Column: Coach or clergy, silence protects the rapist
Before break, I drew a cartoon suggesting that the Penn State football program had been reading out of the Catholic Church’s playbook. Two letters expressed outrage at the comparison, and said that the cartoon was harmful to the victims. A student wrote, ” It is time to honor and respect the victims of these terrible actions by putting the actions behind us so that they can move on with their lives without fear of being linked to current crimes.”
The EIU Knights of Columbus wrote: “This cartoon opens wounds that may never heal for those who have had unspeakable acts committed against them.”
It must take more effort to ignore the parallels between the crimes of the church and those of the Penn State football program. The recent accusations laid against Bernie Fine, the assistant head basketball coach at Syracuse, portray a culture of complicity in NCAA sports that makes the comparison even more apt.

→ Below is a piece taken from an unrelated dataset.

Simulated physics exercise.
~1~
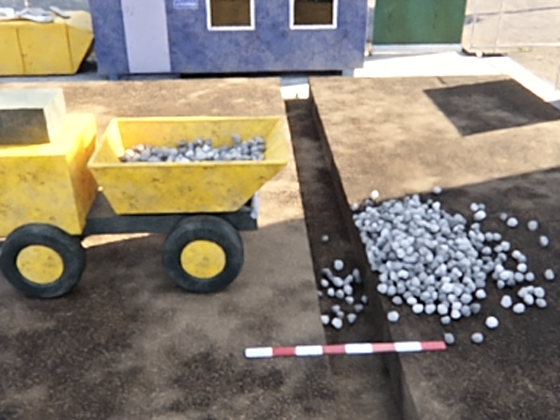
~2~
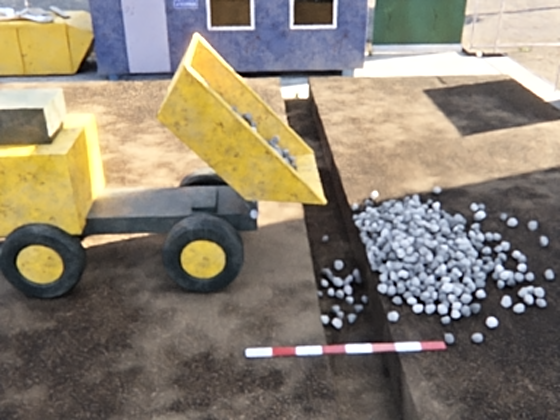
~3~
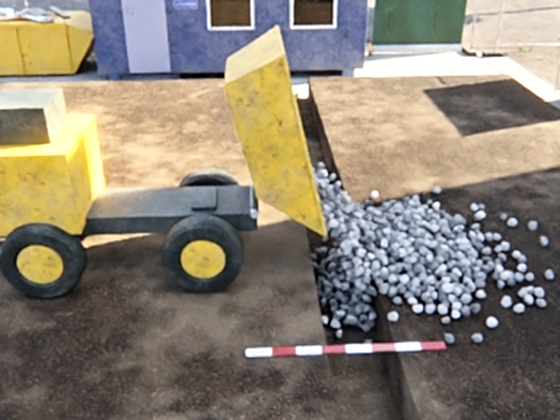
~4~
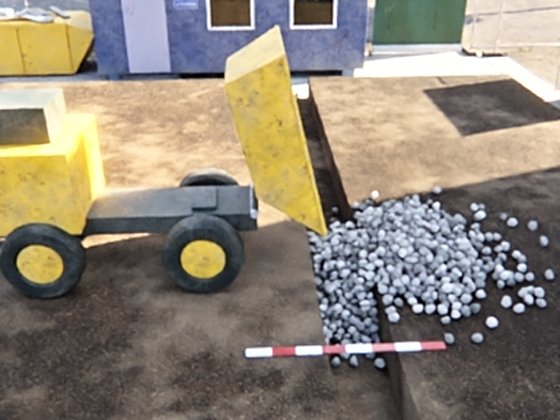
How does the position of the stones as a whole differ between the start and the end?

If we heard the report without any identifying details, what would we assume from these facts:
Young boys, many of them under-privileged or from broken families, entered a youth program and established connections with a caring, father-like figure who, it turned out, was a pedophile. For many years, this man exploited the trust of those around him to get the boys alone and rape them. When the organization became aware of it, either through a victim or a concerned member of the organization, the accusation was silenced to protect the organization as a whole, allowing the child rapist to continue violating boys.
Before Penn State, any thinking person would assume the child rapist was a Catholic priest. I think the comparison is unfair to the NCAA incidents. At both Penn State and Syracuse, the rapists were protected by the denialism, the systematic rejection of evidence, of those in charge. This does not exonerate any of them; their silence should be considered both moral and legal complicity.
But the Catholic Church knew the truth, knew its ranks were plagued with serial child rapists, and did everything in its power to protect them. Pedophiles were transferred or promoted to new positions within the church, sometimes into positions that allowed them to continue their unspeakable deeds. Church authorities at every level participated in a cover-up that put the reputation of the church ahead of the lives of children, including Pope Benedict XVI.
Back then he was Cardinal Joseph Ratzinger, head of the “Congregation for the Doctrine of the Faith” (formerly known as the Inquisition). Ratzinger wrote and disseminated a letter, under his authority as a Cardinal, informing members of the church that it was a crime against the Pope and God to talk about pedophile priests with anyone outside the church. When confronted with the confession of Stephen Kiesle, a California priest, that he had tied up and raped children, Ratzinger did not defrock him, despite Kiesle’s personal request to be defrocked. The secular American justice system convicted Kiesle, and after his release he was allowed to return to the church as a youth minister.
I would not ask Catholics to be accountable for the history of the church. They place their faith in the Catholicism and Christ, not in papal decree. It would be ridiculous to ask them to defend the Crusades, the Inquisition, the persecution of Jews, the subjugation of women and the promotion of homophobia that composes so much of the Vatican’s legacy. But if the Knights of Columbus wish to speak on behalf of the church in the context of these crimes, they might begin with a thoughtful apology.
One can be a Penn State fan or a faithful Catholic, still call a rapist a rapist, and demand justice be done.
What cannot be allowed to pass, however, is the notion that “moving on” is in the best interest of the victims. Silence always protects the guilty.
It was silence that protected Jerry Sandusky. It was silence that protected Bernie Fine. It was silence that protected clergymen across the nation as they raped at least 5,000 children, according to the John Jay Report.
When the silence of the victims of the pederast priests was first broken, thousands more found the courage to speak out.
If there is one single victim of rape who has been hushed into silence, we must all, as human beings, tell him we will listen and pay attention. We must be the ones who refuse to say, “Get over it.”
Dave Balson is a senior journalism major.